When you duplicate a book, it makes a copy of the original book, and includes all of its topics without duplicating them.

This means that because exactly the same topics are used in both Books, any changes you make to a topic will occur in both books. So, to change a topic in the new book but not in the original, you also need to duplicate that topic and make your changes to the new topic.

Many people have asked why we don't duplicate the topics at the same time, or if there is an option that will allow them to do so.

First, you need to remember that Author-it has been designed as a single sourcing tool, and one of the main strengths in this approach is object reuse. Duplicating entire Books means you end up with multiple copies of a document - which more often than not leads to duplication of information that could have been reused.

Of course, there are instances where there is a valid requirement for duplicating a book and all it's topics. Probably the most common is when you want to create a skeleton book, with standard topic headings and boilerplate material but where a large amount of topic content varies from one document to the next. A typical requirement could include producing regular reports and requests for tender that always have an identical structure of sections, chapters and topics, but share little (if any) of the same content from one to the next.

Obviously, you can duplicate the book and then individually duplicate each topic but this quickly becomes very tedious.

So what other approaches can you take?

If you're using the Enterprise edition, you can use the XML Export/Import to duplicate the book...

How to Duplicate an entire Book with XML

  1. Use the Advanced Object Search to identify all objects used by the Book.
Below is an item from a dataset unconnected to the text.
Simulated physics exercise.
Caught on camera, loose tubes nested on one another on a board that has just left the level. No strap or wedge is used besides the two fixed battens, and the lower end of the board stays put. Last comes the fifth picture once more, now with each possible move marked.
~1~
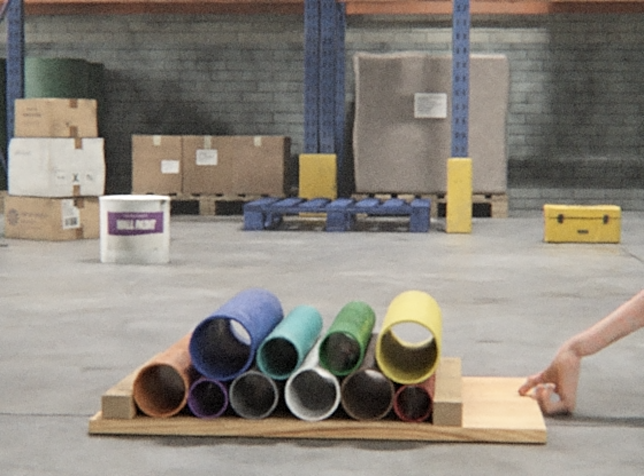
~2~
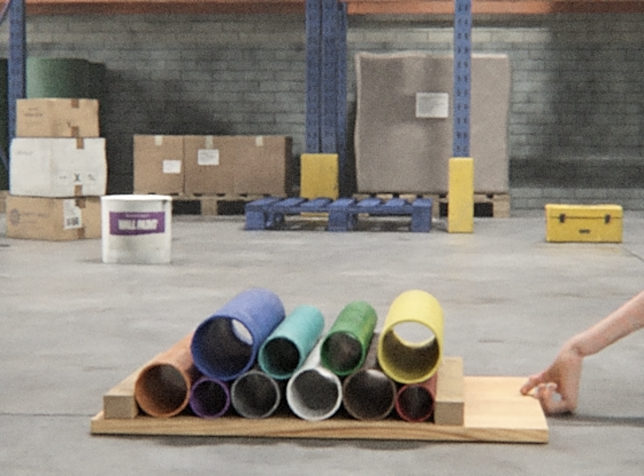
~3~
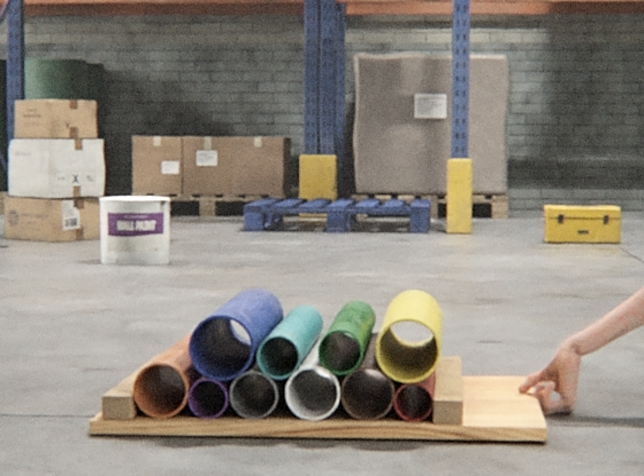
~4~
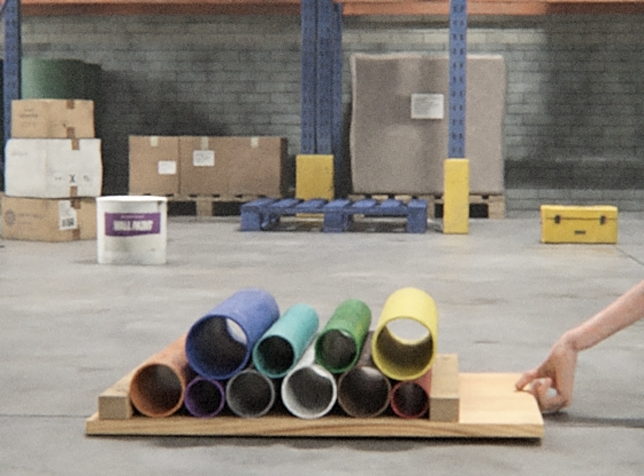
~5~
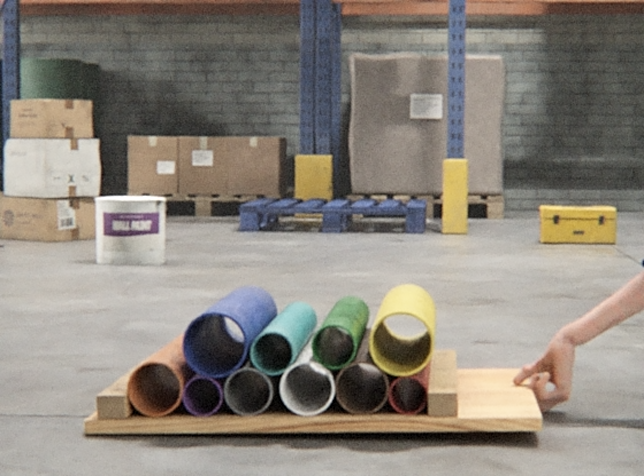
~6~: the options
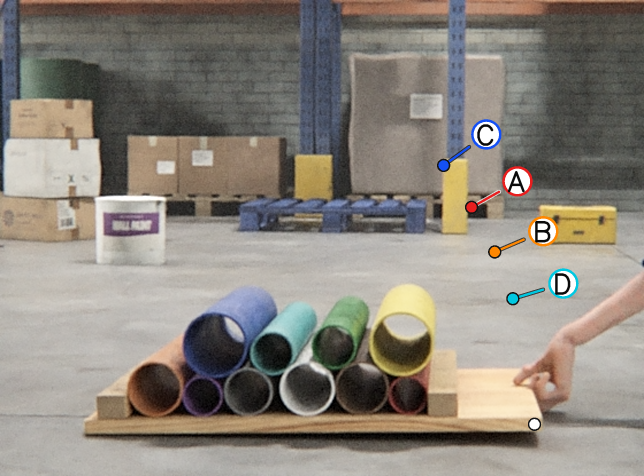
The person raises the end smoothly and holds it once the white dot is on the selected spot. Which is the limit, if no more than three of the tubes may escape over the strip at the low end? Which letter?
C is the limit.
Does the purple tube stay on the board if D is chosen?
The purple tube: Yes.
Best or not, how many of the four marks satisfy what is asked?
The number is four.
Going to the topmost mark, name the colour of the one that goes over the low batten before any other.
It is the blue one.
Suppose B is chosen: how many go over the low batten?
The count is none.
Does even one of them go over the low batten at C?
At C: Yes.
On the marked copy, A at (471, 207); B at (495, 252); C at (444, 166); D at (513, 299); the white dot at (534, 424).
With C. Early on, board at 21°.
Further on, board at 36°.
At the end, board at 36°, three over the low batten (blue, turquoise, green).
As for the rest, A none over the low batten; B none over the low batten; D none over the low batten.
Author-it includes the actual Book itself in the search results.
  2. Sort by object type by clicking the column header directly above the book icon in the object list, and select the objects you want to duplicate.

    Icon in Object List

    Note: Don't choose any of the Media or Style objects listed in the results, as you won't want to duplicate these.

  3. Right click and choose XML > Save to file. Give the file an appropriate name that will help you identify its purpose at a later stage. In a multiuser environment you'll probably want to save the file to a shared area so others in your team also have access to it.
  4. From the main menu choose Import > From an AuthorIT XML File and select the XML file.

    The XML Object Mapping wizard appears, and by default will be set to overwrite the original objects.

    Object Mapping - Existing

  5. Select all objects, then click the [...] button on the Mapped Object column of the first selected object.

    Note: You need to click the Mapped Object column, and not the Description or Code column when multi-selecting. Otherwise the objects are selected, but the [...] button won't appear and you won't be able to set the mapping for all objects at once.

    The Select an Object dialog displays.

  6. Choose (New Object)

    Object Mapping - New

  7. Choose Next. The Object Relation Mapping wizard appears, automatically matching up the relationships the objects being imported have.
  8. Choose Next to start the import.

The wizard automatically takes care of linking all duplicated objects, included embedded topics, hyperlinks, file objects etc. For example, if you've used the import to duplicate a topic, a link used in that topic to another topic, and the target topic, Author-it figures it all out automatically and uses the new hyperlink, and not the original one.